Sur la deuxième question, étant de savoir si le mécanisme est conforme à l’article 379 du Code civil, la cour rappelle la finalité de cette disposition : en imposant au juge, lorsqu’il statue sur des sommes revenant à un mineur, d’ordonner d’office que celles-ci soient placées sur un compte ouvert à son nom et que ce compte soit frappé (sauf droit de jouissance légal) d’indisponibilité jusqu’à la majorité du mineur, le législateur a entendu protéger le mineur de tout usage inconsidéré des sommes lui revenant. Cette indisponibilité ne peut cependant s’appliquer à l’aide financière du CPAS, dont la finalité est fondamentalement distincte puisqu’elle vise à couvrir les besoins quotidiens de l’enfant.
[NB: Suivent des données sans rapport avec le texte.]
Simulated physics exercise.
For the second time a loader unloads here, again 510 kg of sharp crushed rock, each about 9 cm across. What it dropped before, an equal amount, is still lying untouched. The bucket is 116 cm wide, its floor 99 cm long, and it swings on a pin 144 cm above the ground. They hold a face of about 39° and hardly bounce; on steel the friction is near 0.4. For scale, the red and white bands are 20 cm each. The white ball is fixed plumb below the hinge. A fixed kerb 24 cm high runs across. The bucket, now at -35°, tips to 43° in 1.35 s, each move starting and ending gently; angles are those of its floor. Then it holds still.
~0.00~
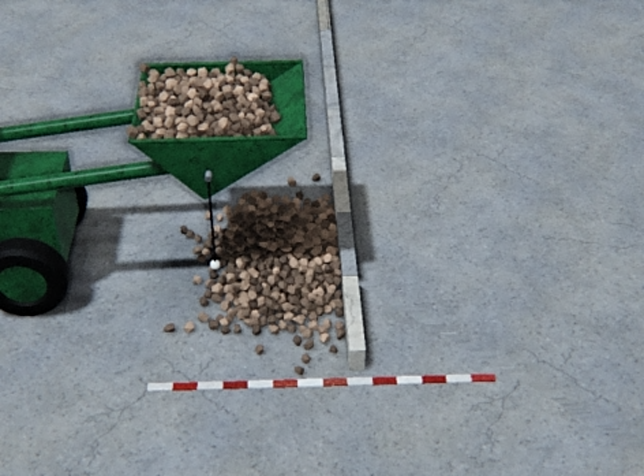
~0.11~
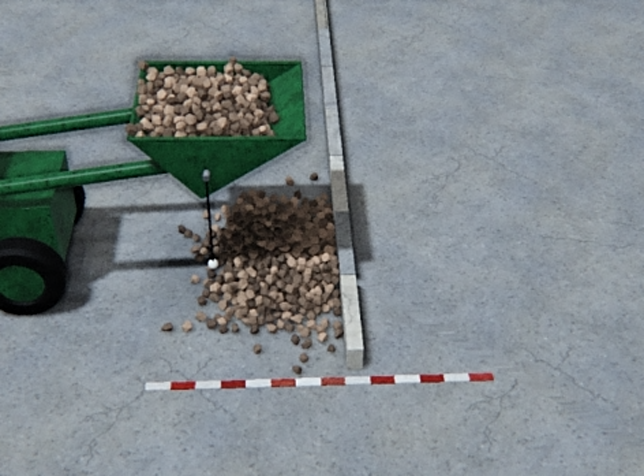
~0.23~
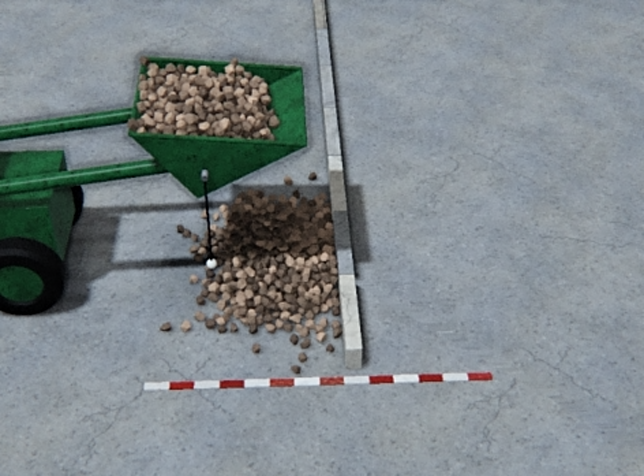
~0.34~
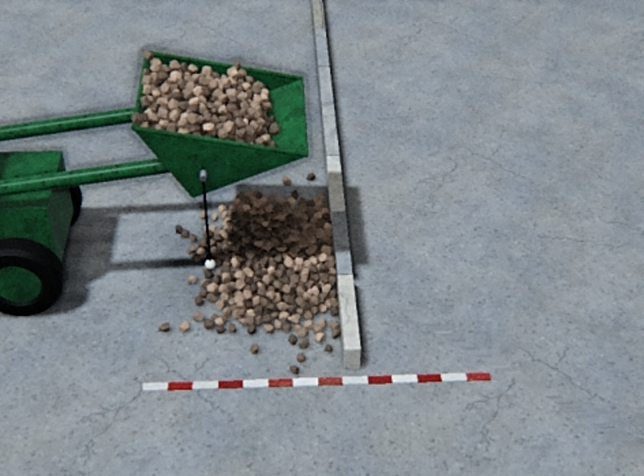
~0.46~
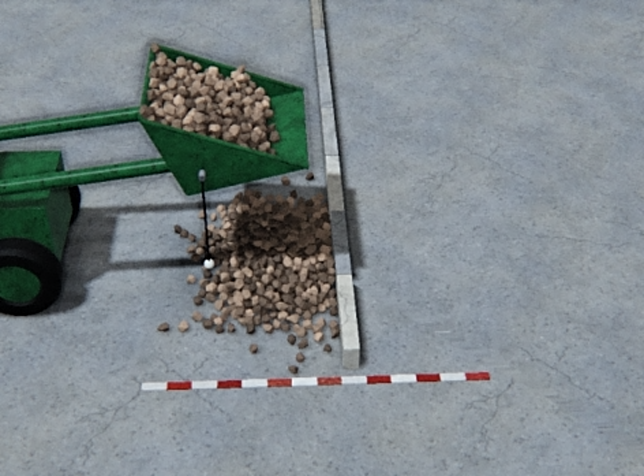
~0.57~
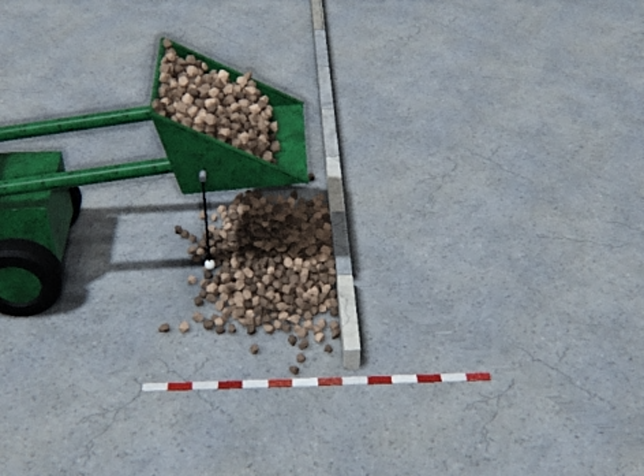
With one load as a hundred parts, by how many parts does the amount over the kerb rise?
Roughly 20 per cent of a load more.
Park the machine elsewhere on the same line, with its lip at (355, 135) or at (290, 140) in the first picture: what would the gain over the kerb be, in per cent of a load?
Near 75 per cent from the first place, 10 from the second.
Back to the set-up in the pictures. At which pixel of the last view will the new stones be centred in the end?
Near (315, 242).
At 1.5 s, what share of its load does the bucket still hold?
About 50 per cent.
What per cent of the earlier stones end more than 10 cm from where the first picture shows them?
About 0 per cent.
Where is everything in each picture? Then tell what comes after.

L’aide sociale n’a en effet pas la nature d’un capital constitué au profit d’un mineur et il est de l’intérêt supérieur de celui-ci de pouvoir bénéficier de cette aide afin qu’il soit satisfait à ses besoins quotidiens.

La cour du travail écarte dès lors cette argumentation et confirme la décision du premier juge.

Intérêt de la décision

C’est essentiellement sur le droit au parent en séjour illégal de percevoir pour ses enfants de nationalité belge une aide financière en sa qualité de représentant légal de celui-ci que cet arrêt contient un principe important. Ce droit est indépendant du caractère régulier ou non du séjour.

Par ailleurs, cet arrêt pointe l’inadéquation de certaines argumentations tirées du Code civil et prévues dans l’intérêt du mineur, développées en la matière aux fins de tenter de faire échec à l’octroi de l’aide au parent en séjour illégal. La cour réaffirme ici qu’il n’y a pas lieu d’assimiler des montants devant couvrir des besoins quotidiens à un capital à protéger jusqu’à la majorité de l’enfant. L’absurdité d’une conclusion différente n’échappera pas.